Покамест только еще и можно было сказать о трагике – да, может быть, и хорошо было то, что только еще и сказать было можно. Так уже надоели мне разные Отелло, появляющиеся с громом и треском, что на меня довольно сильно подействовала простота Сальвини… В разговоре его с Яго, с Кассио – было такое отсутствие желания напрашиваться на рукоплескания, а в разговоре с Брабанцио такая почтительная и достойная зрелого человека вежливость к оскорбленному им старику, – что цивилизованный уже Мавр и много испытавший вождь являлся в нем очевидно и ярко.

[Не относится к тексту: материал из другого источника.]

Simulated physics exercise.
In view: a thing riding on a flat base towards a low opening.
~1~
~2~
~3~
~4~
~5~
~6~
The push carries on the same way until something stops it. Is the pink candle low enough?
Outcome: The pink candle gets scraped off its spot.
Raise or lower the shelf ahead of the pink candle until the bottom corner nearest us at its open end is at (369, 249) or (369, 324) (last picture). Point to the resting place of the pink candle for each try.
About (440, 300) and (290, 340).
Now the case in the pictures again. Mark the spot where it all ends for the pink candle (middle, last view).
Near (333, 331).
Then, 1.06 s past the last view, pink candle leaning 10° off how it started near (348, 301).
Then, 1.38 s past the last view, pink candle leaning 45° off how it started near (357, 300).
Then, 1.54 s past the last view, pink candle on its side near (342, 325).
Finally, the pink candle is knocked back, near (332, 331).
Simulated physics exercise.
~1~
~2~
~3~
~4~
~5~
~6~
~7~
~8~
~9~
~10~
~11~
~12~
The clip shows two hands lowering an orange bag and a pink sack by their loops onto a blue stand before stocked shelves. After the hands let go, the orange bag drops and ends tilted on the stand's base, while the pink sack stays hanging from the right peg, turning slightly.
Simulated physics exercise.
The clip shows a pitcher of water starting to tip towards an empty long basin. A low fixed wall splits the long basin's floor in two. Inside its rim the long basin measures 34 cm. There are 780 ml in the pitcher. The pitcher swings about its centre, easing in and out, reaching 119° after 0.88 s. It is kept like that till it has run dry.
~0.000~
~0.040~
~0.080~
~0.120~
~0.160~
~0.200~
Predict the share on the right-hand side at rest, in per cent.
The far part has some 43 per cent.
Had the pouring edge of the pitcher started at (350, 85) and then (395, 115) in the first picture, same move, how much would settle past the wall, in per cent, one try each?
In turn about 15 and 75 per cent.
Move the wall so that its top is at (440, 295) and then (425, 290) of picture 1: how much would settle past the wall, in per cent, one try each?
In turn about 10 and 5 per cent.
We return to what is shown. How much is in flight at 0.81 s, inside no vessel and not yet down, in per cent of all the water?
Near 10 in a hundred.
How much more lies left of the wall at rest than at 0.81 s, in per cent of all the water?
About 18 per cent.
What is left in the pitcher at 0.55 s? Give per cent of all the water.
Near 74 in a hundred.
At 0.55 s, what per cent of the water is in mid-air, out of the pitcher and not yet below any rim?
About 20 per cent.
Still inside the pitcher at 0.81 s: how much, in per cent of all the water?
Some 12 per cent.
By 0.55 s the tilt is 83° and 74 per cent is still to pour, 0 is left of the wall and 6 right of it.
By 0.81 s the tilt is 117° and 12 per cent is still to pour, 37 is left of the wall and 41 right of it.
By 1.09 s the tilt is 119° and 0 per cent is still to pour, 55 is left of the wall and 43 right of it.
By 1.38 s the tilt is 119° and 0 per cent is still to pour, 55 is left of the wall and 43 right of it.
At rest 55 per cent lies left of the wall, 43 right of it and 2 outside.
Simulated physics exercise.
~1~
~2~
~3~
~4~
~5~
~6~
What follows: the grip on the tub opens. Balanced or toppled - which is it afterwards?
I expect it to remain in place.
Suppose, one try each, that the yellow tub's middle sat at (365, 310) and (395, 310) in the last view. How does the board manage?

Но вот и зала сената, вот и почтенный старец, дож Венеции, – все это настоящее, как зала сената, все это костюмированное сообразно эпохе, говорящее важно, степенно, но по-человечески, двигающееся по сцене совершенно свободно и знающее свое место. А между тем – никакой особенно роскошной обстановки тут не было – да и откуда бы очень небогатый театрик Кокомеро взял роскошную обстановку? Были тут только итальянское художественное чутье да итальянская почва. Одного только не мог я никак понять: какой добрый дух внушил «итальянцам играть Шекспира так просто, им, ломающим трагедии в пьесах Альфьери; не могущим напечатать афишки без штуки вроде tragedia del immortale Alfieri, или comedia del immortale Goldoni,[76] не могущим продать зубного эликсира без пластических размахиваний руками и необузданного потока напыщенных речей?… Да – какой-то добрый дух вмешивался, видимо, в представление «Отелло»… Только Дездемона не соответствовала шекспировскому идеалу, потому что была чистая, кровная итальянка средней и южной Италии, а не рыжая или белокурая венецианка, – она была слишком пластична, слишком рельефна, а не легка, грациозна и прозрачна, как все шекспировские женщины, кроме Джульетты и без исключения нервной и разбиваемой преступлением леди Макбет. Самый тон ее звучал излишнею страстностью и густотою контральтовых нот, а ведь Шекспир ясно говорит об одном из своих поэтических идеалов:
Голос
У ней был нежный, тихий и приятный —
Вещь в женщине прелестная.
[77]Нет-нет – какая была это Дездемона, «лиана, обвившаяся около мощного дуба»[78] (слова поэта о другом его идеале, который он поставил в комичнейшее положение обвиваться плющом или лианою вокруг ослиной шеи). В такой энергической и итальянски-прямой перед сенатов женщине – вовсе непонятны ни ее последующее легкомыслие чистоты ни ее кошачьи приставанья[79] к Отелло, ни то северно-меланхолическое чем окружен ее образ в сцене песни об иве и в сцене смерти.